One of the leading authorities on twentieth-century France, Julian Timothy Jackson is Professor of History at Queen Mary, University of London. He was educated at the University of Cambridge where he obtained his doctorate in 1982, having been supervised by Professor Christopher Andrew. After many years spent at the University of Wales, Swansea, he joined Queen Mary History Department in 2003. He is a Fellow of the British Academy and of the Royal Historical Society.

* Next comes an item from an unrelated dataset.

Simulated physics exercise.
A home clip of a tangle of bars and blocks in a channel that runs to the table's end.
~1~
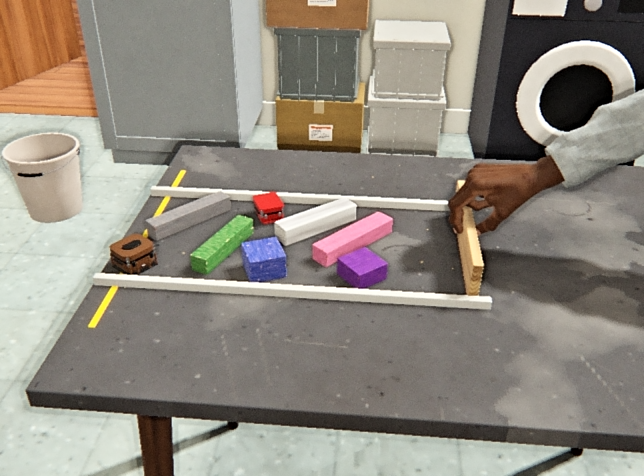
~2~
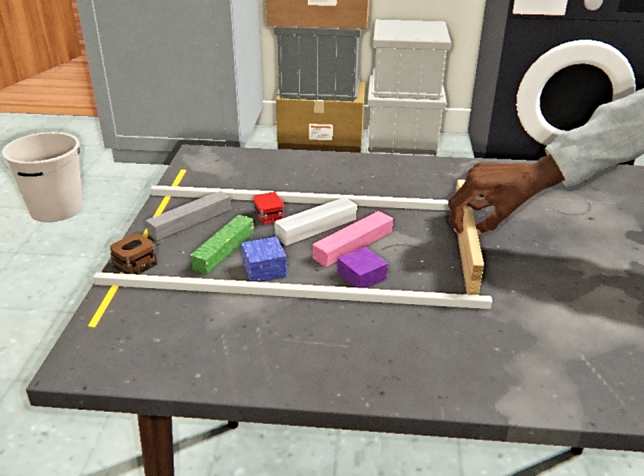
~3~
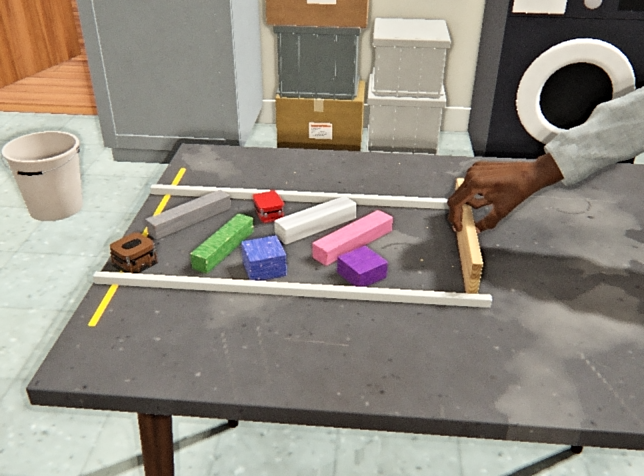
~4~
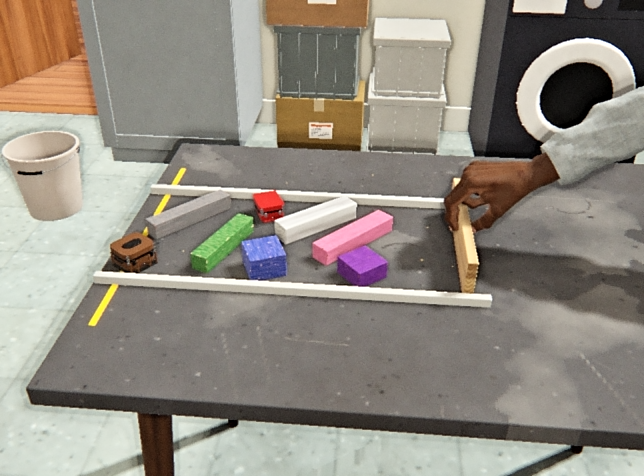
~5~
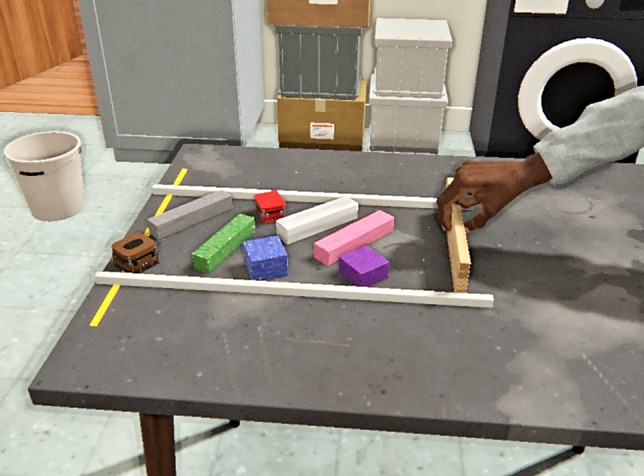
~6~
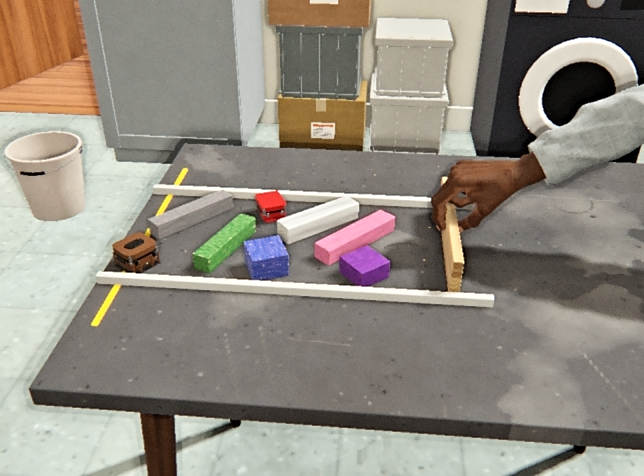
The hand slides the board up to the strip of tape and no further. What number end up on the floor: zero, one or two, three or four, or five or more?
In the end the number that fall off is five or more.
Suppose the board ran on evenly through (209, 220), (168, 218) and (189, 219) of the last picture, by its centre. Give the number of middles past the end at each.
In that order 1, 5 and 3.
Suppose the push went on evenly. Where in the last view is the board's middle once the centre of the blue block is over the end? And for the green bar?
At (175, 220) for the blue block; at (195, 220) for the green bar.
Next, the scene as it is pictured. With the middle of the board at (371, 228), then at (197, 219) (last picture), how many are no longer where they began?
2 and 8.
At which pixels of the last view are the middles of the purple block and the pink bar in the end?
Near (109, 261) and (136, 225).
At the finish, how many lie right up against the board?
2 of them.
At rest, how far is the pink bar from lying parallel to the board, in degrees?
Near 0 degrees.
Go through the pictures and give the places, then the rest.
In the first frame, brown case (133, 255); grey bar (190, 215); green bar (223, 244); board (467, 235); tape (146, 235).
In the second frame, grey bar (190, 215); board (467, 235).
In the third frame, green bar (223, 242); red case (268, 208).
In the fourth frame, brown case (133, 254); white stick (316, 219).
In the fifth frame, grey bar (191, 214); blue block (265, 259).
In the sixth frame, brown case (136, 254); grey bar (192, 213); green bar (226, 242); board (450, 232); tape (148, 233).
Soon after, none off yet; brown case at rest near (136, 254); grey bar at rest near (192, 213); green bar at rest near (226, 242).
Then, none off yet; brown case moved a little near (121, 251); grey bar moved a little near (170, 210); green bar moved about its own width near (167, 233).
At rest, the number that fall off is five or more; fallen, white stick, blue block, red case, green bar, grey bar and brown case.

This book is a detailed historical study of the popular front in France. An as such it contains many truly interesting historical facts. For example: Of the three parties that constituted the Popular Front in France, only members of the Radical Socialist Party proclaimed the "unity of the Left" !!! In other words, only the Liberal Democratic Party of the classes (the classes moyennes) were in favor of the frontal congregation of the left parties. This book also highlights all the faults the popular front in France made, such as the illusion that the achievements of the "Matignon" Agreement were the result of equal bargaining and not a consequence of the employers' subordination to the strangulation of workers. The Popular Front's mistakes also include the semi-nationalization of the Bank of France, the fact that no People's Front committees were set up in the neighborhoods to reinforce workers' resistance, the personal indecision of Prime Minister Leon Bloom and others. However this book also shows the positive aspects of the PF: In the first place, the Popular Front as a tactic was never intended to overthrow capitalism. The main aim of the Popular Front was to halt the rise of fascism. Hence the definition of "anti-fascist" that Dimitrov always used when referring to the Popular Front. And this goal was fulfilled by the Popular Front in France by dismantling the fascist slums that terrorized the people. It is important to remember that the French Republic was not overthrown by the internal enemy, as in Germany and Italy, but by external intervention, especially by the Germans in 1940.
Flawless. Well researched and executed with immense professionalism and readability. Shows that Blum was synonymous with the PF, but elected to surround himself with all shades of leftist politicians - as "others" their strength in numbers was key.